19th Century monument makers - Bedford of Oxford Street

Hibbert C Binney (active 1901-1913)

Cleopatra et al, Marconi House, by Binney.

The sculptor Hibbert C Binney is rather obscure, but notable for two rather good architectural works in London. The former Gaiety Theatre, later Marconi House (an extension of the BBC building Bush House) is on Aldwych, next to India House, with the rear onto the Strand, opposite Somerset House. The building has been completely redone in the last few years, but part of the facade has been retained. High up, too high up to appreciate the detail without binoculars, are stone frieze panels showing heroines, angels and allegorical girls in high relief, some in profile, some facing forward. More of them are on the Strand side. The figures are heavily draped, with wide sleeves, in arts and crafts style with their hair arranged so as to show their long necks. Ideal, rather hard-looking faces, expressionless and staring. The date of the building is 1901-3. A free-standing massive figure of an angel by Binney belonging to the summit of this building is in storage at the V&A.

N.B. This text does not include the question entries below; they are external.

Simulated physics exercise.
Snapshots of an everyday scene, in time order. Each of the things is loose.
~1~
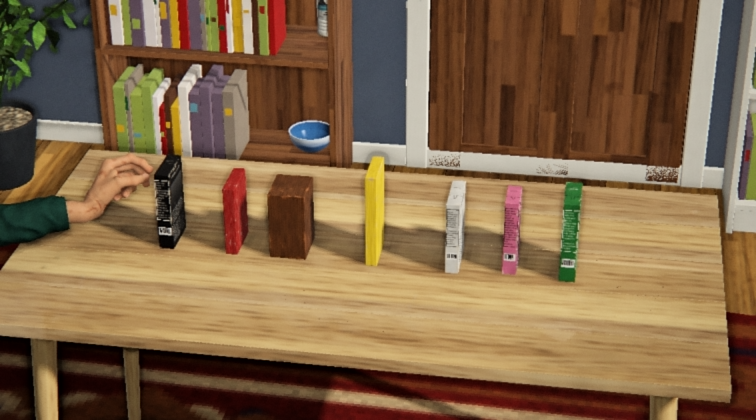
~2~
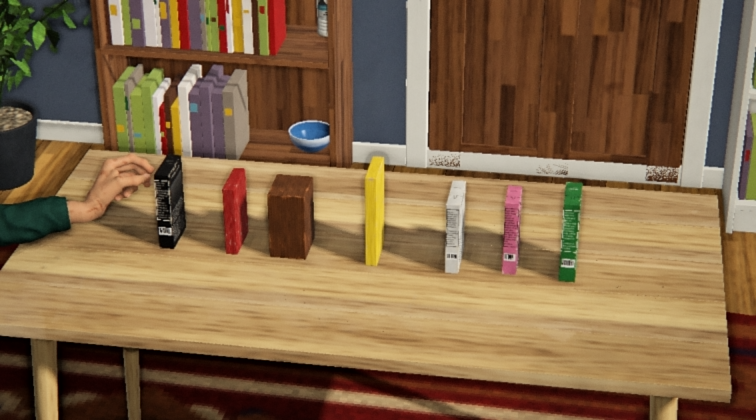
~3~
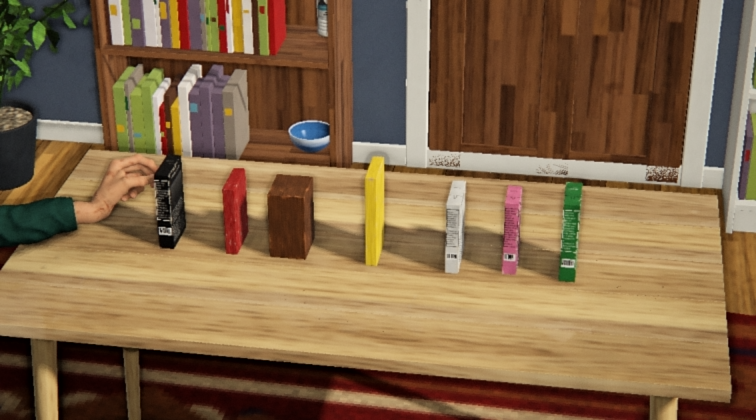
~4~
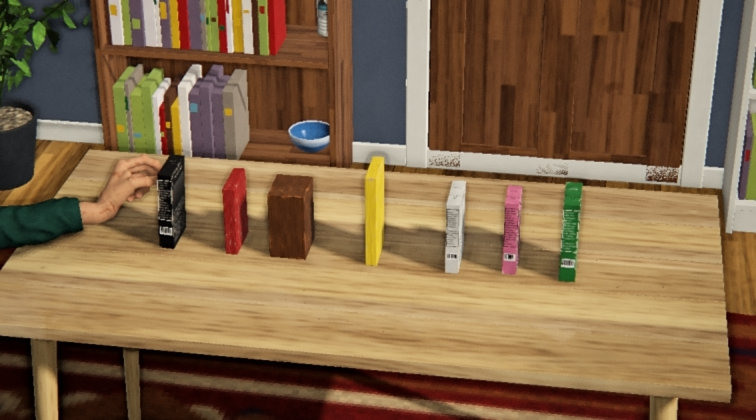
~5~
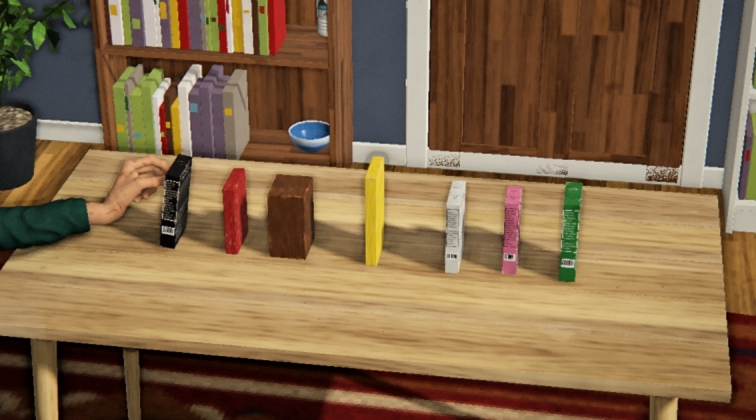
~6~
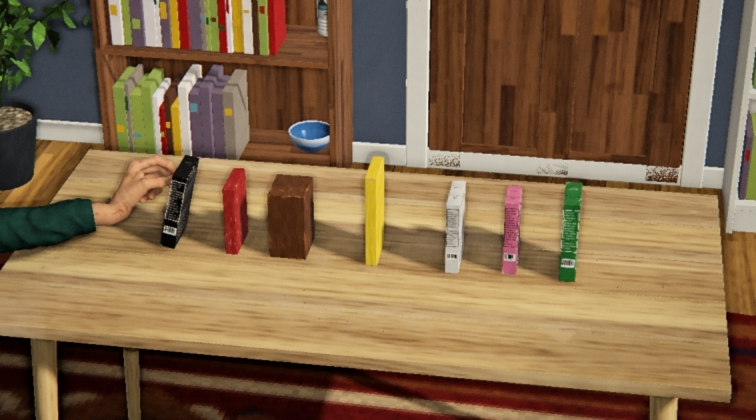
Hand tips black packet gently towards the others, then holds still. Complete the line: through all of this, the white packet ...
It holds its ground.
Then, 0.20 s after the last picture, black packet 35° over.
Then, 0.40 s after the last picture, black packet 57° over; red block tipped 23° from how it was.
Then, 1.00 s after the last picture, black packet 62° over; red block tipped 26° from how it was.
At rest, left askew, red block; the other 4 in place. Seen from the same camera at the end, white packet near (455, 227).
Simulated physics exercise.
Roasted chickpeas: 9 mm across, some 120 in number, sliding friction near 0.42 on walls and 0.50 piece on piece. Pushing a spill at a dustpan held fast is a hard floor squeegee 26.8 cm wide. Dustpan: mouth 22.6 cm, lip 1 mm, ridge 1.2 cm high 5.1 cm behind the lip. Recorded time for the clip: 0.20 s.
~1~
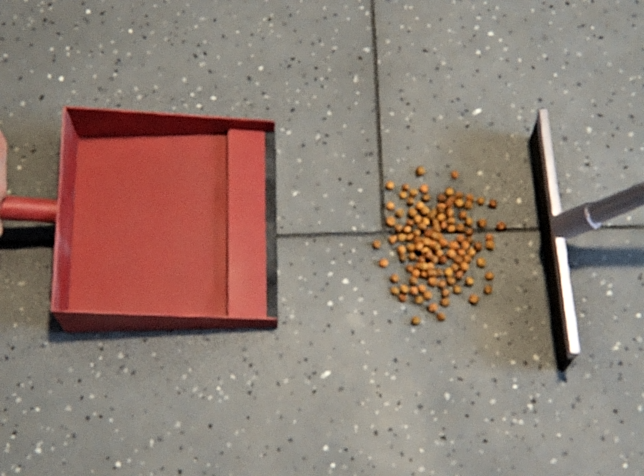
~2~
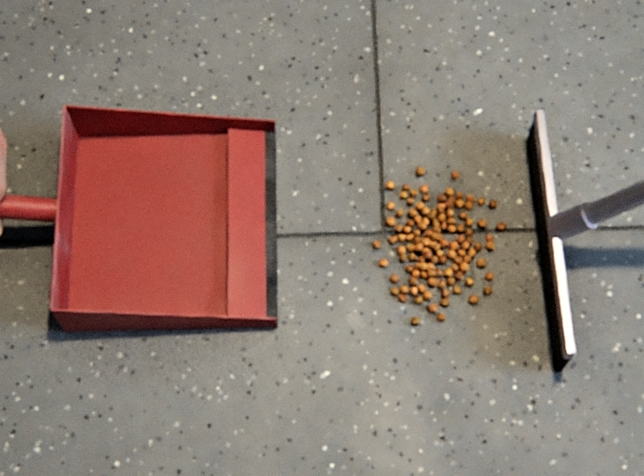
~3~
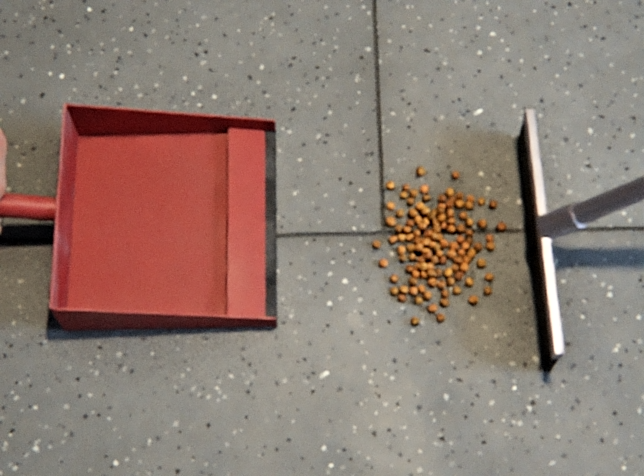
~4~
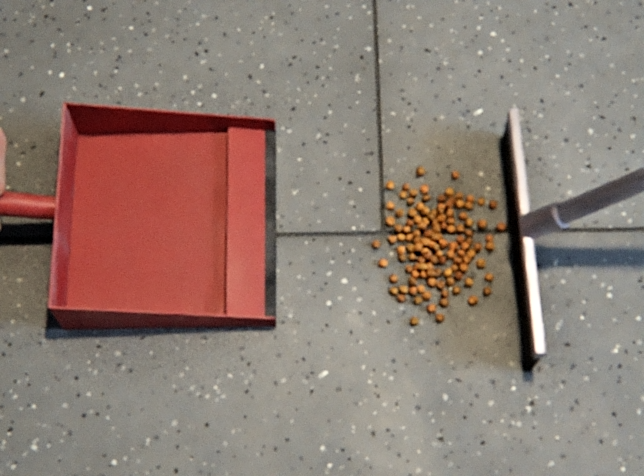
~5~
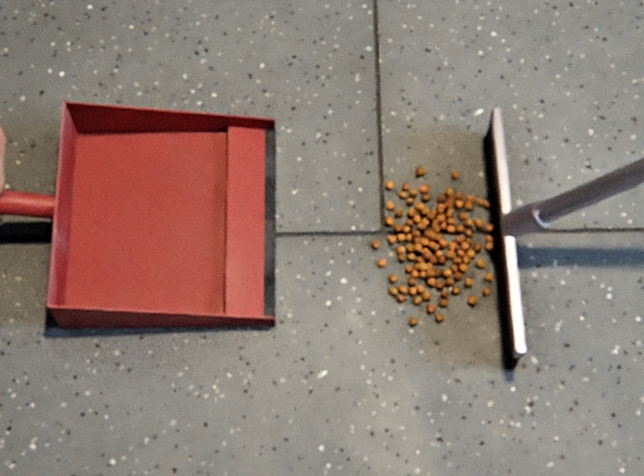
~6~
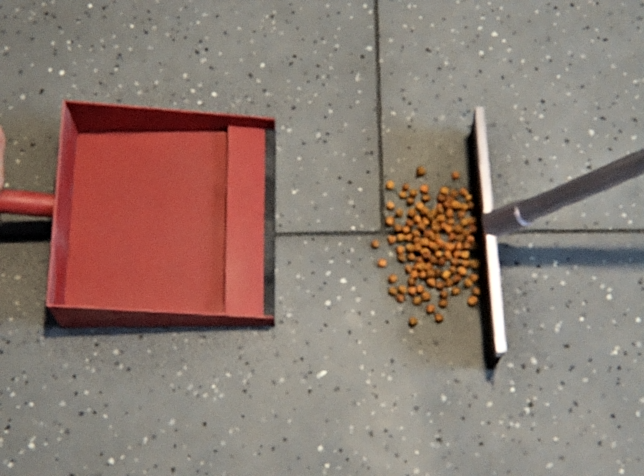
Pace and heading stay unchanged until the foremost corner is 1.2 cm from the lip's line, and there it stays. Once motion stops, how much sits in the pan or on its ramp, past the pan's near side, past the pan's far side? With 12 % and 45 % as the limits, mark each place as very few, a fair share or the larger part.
My call: In the pan or on its ramp: The larger part; past the pan's near side: Very few; past the pan's far side: Very few.
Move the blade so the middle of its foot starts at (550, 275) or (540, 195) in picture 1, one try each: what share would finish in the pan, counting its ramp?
60 and 50 per cent, roughly.
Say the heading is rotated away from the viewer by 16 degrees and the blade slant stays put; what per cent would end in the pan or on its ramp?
55 per cent.
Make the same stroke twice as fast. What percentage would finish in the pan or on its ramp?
Share: About 60 %.
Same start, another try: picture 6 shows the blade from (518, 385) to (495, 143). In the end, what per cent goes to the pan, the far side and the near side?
Pan 25; far 0; near 30.
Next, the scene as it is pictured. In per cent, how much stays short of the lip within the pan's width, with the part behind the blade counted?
That works out near 35 percent.
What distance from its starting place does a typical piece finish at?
18 cm, roughly.
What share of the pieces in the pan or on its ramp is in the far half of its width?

Binney’s other London work which I have seen is in Piccadilly, on the corner of St James Street. Again very high up, it consists of a bronze group of Justice with two crouched or seated figures at her feet. Again, there is a direct stare and hardness to the faces, particularly Justice herself, who looks almost masculine. She is heavily draped, while the girl at her feet on the left has an off-the shoulder garment that still manages a heaviness, and the young man on the right is unclad but for a strategically draped cloth. Justice carries her scales and unsheathed sword (in fact Binney has a rather different Justice on the Gaiety building too). This was an insurance company, and the man is looking ahead into the future, while the girl, later on, reaps the reward from her premiums in the form of a small sheaf of wheat in each hand. A satisfying work.

Outside of London, in Reydon, Southwold, Suffolk, is a statue of an elderly woman apparently by Binney entitled Rest, dated 1914. An unremarkable thing.

I have not been able to find out anything about Binney’s life: he exhibited a few works at the Royal Academy from 1894 intermittently through to 1913, mostly portrait busts. His address was first in Essex, and then from 1894, a series of locations in London, suggesting a rather itinerant, unsettled and so perhaps less than sparklingly successful career.